A Few Good Men at the Pittsburgh Public Theatre

Fantastic performances, powerful writing. 30 years ago when this play had its pre-Broadway tryout at the University of Virginia, I wrote a review for the University Journal. (I just sent an email to the U.Va. library in the hopes of tracking down that review.)

Director Marya Sea Kaminski, who consistently introduces herself as someone who “serves” the Pubic Theater as artistic director, has put together a rousing companion piece to last season’s all-female production of The Tempest.

This nearly all-male production had Carolyn on the edge of her seat. She has three uncles who have served in the military, but I’m sure presence of that much testosterone on stage had something to do with her attentiveness.

During intermission I had to remind her about the Cold War, and the historical context for this story about what happened on a military base in Cuba in the 1980s.

The Pittsburgh Public Theatre’s production of this early Aaron Sorkin work, the basis of the movie starting Tom Cruise and Jack Nicholson, was just thrilling.

I see lots of theater in Pittsburgh, so it’s no surprise to see several familiar faces in the large cast. (Carolyn was just in Twelfth Night with Alison Weisgall, she’s been in several PICT plays with Ken Bolden, she and I have both been in Stage Right shows with Alex Noble, and Carolyn is the self-proclaimed “biggest fan” of Ryan Bergman after she saw him a few years ago in Floyd Collins.)

Alex Noble gets the prize for taking the most passive-aggressive swig from of a bottle of Yoo-Hoo.

In all seriousness, the military precision of the drill choreography, the intensity of the performances, and the power of the writing were amazing. I only saw the movie once, but of course I know how Cruise and Nicholson delivered the “I want the truth” / “You can’t handle the truth!” scene. Actors X an Y are of course obviously playing the characters Sorkin wrote, but they made that exchange their own.

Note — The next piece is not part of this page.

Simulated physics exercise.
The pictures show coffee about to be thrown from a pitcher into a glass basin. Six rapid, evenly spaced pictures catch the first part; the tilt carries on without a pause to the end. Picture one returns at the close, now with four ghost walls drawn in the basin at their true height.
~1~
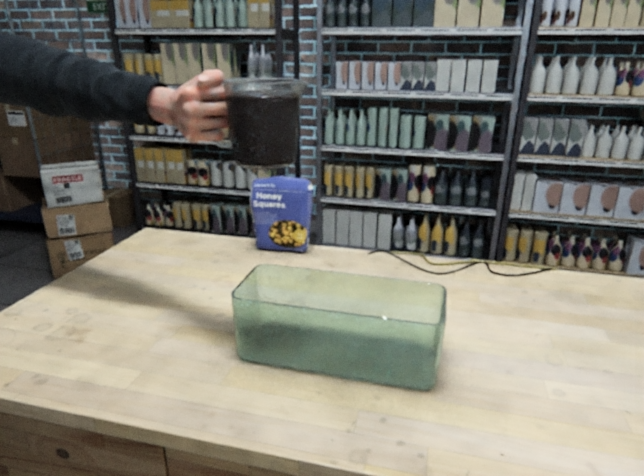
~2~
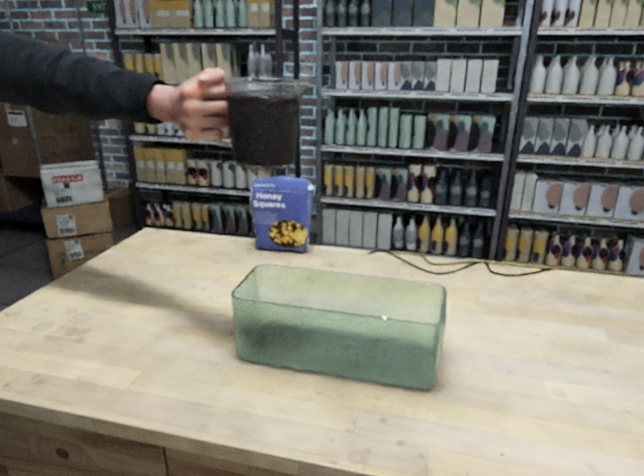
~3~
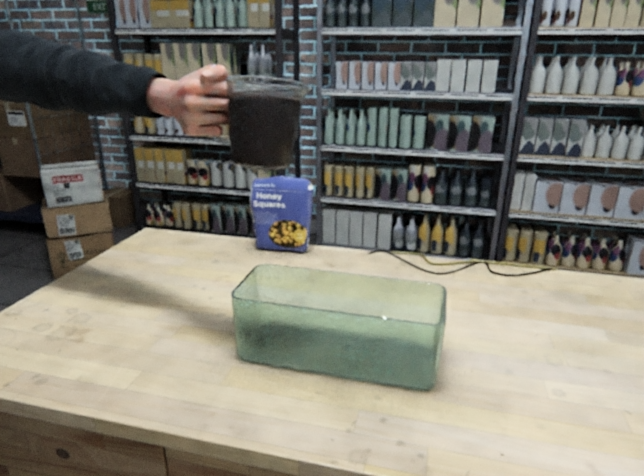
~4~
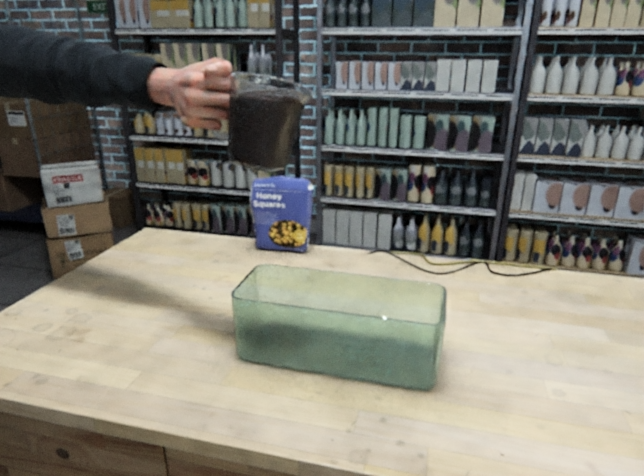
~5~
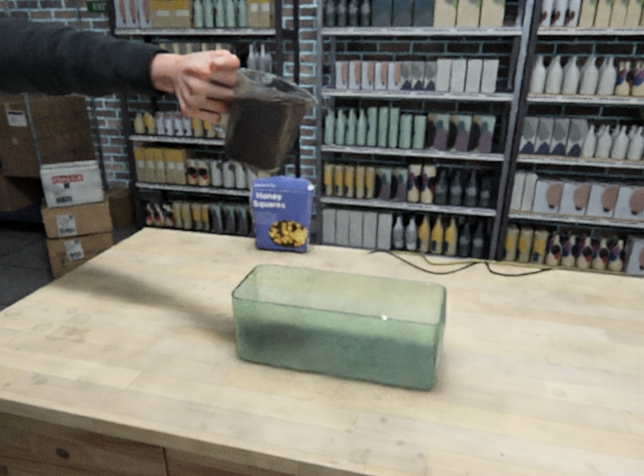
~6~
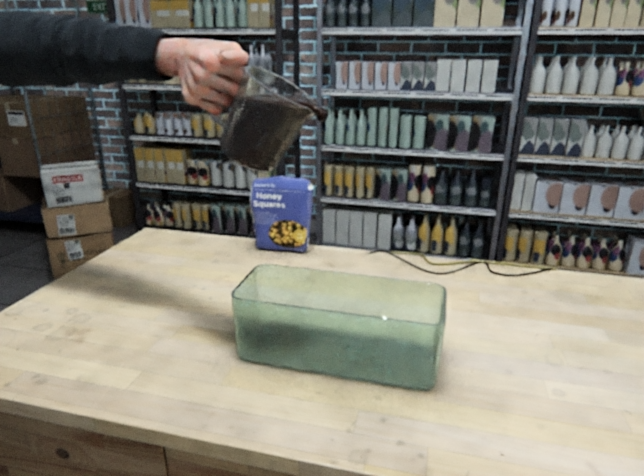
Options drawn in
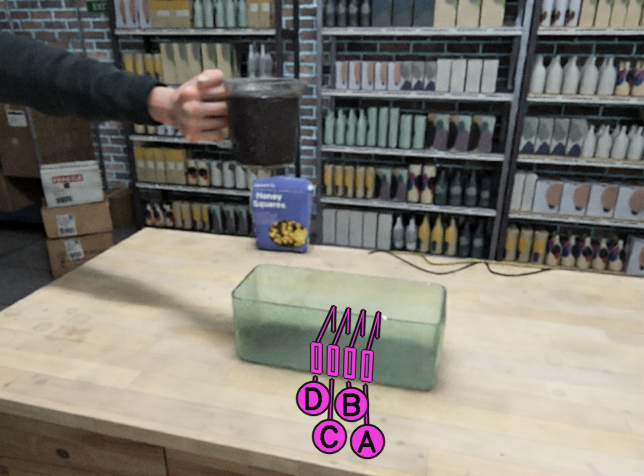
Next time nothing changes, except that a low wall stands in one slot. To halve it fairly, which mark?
The answer is slot A.
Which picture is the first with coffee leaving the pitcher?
Picture 6.
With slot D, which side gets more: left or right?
The right one.
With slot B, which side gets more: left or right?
The right side.
On the marked copy, A at (365, 385); B at (348, 382); C at (331, 379); D at (315, 377).
Choosing A, about 44 % ends left of the wall and 54 % right of it.
Choosing B, about 10 % ends left of the wall and 88 % right of it.
Choosing C, about 4 % ends left of the wall and 93 % right of it.
Choosing D, about 5 % ends left of the wall and 92 % right of it; 3 % is lost outside.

Standing out in my mind are the pathos of Bergman’s portrayal of the doomed Santiago; Weisgall’s confidence and vulnerability (the latter of which is heightened by a creatively-blocked scene in which Kaminski places Weisgall in the witness box, giving her character some emotional closure that might otherwise have gotten lost); the moral panic of Ken Bolden as a doctor whose testimony features strongly in the trial; Noble’s expert sad-sack comic timing; and the almost other-wordly, Book-of-Mormon earnestness of Ryan Patrick Kearney and Michael Patrick Trimm as two young Marines accused of murder, whose extreme loyalty to the Corps compromises their defense.

Doug Harris plays the lead with the boyish glibness the script requires of his character, the Navy defense attorney Kaffee, but without the swagger and mugging I remember from Tom Cruise’s performance. Some of Kaffee’s speeches bear the mark of playwright Sorkin’s growing pains, but after 30 years I think we can safely treat “A Few Good Men” as a period piece, and as such Harris does justice to Sorkin’s early work.

The rhythmic marching and set-changing services from the Marine ensemble, a series of increasingly surprising scenes with Cotter Smith as the honorable and tragically conflicted Capt. Martinson, a hilariously enthusiastic and clueless witness, a surprisingly sympathetic performance by Jason McCune of an over-the-top by-the-Book platoon commander, and creative staging that makes wonderful use of the intimate thrust space, all made this outing well worth the effort.

But what’s a drama without an antagonist?

Burke Moses’s portrayal of Col. Jessup as intelligent, charming, even avuncular at times, with an iron will and unflinching code of honor, perfectly captures the kind of inspiring and charismatic leader we’d want protecting our walls, and also precisely dramatizes the collateral damage from the unavoidable conflict between what works and what is just.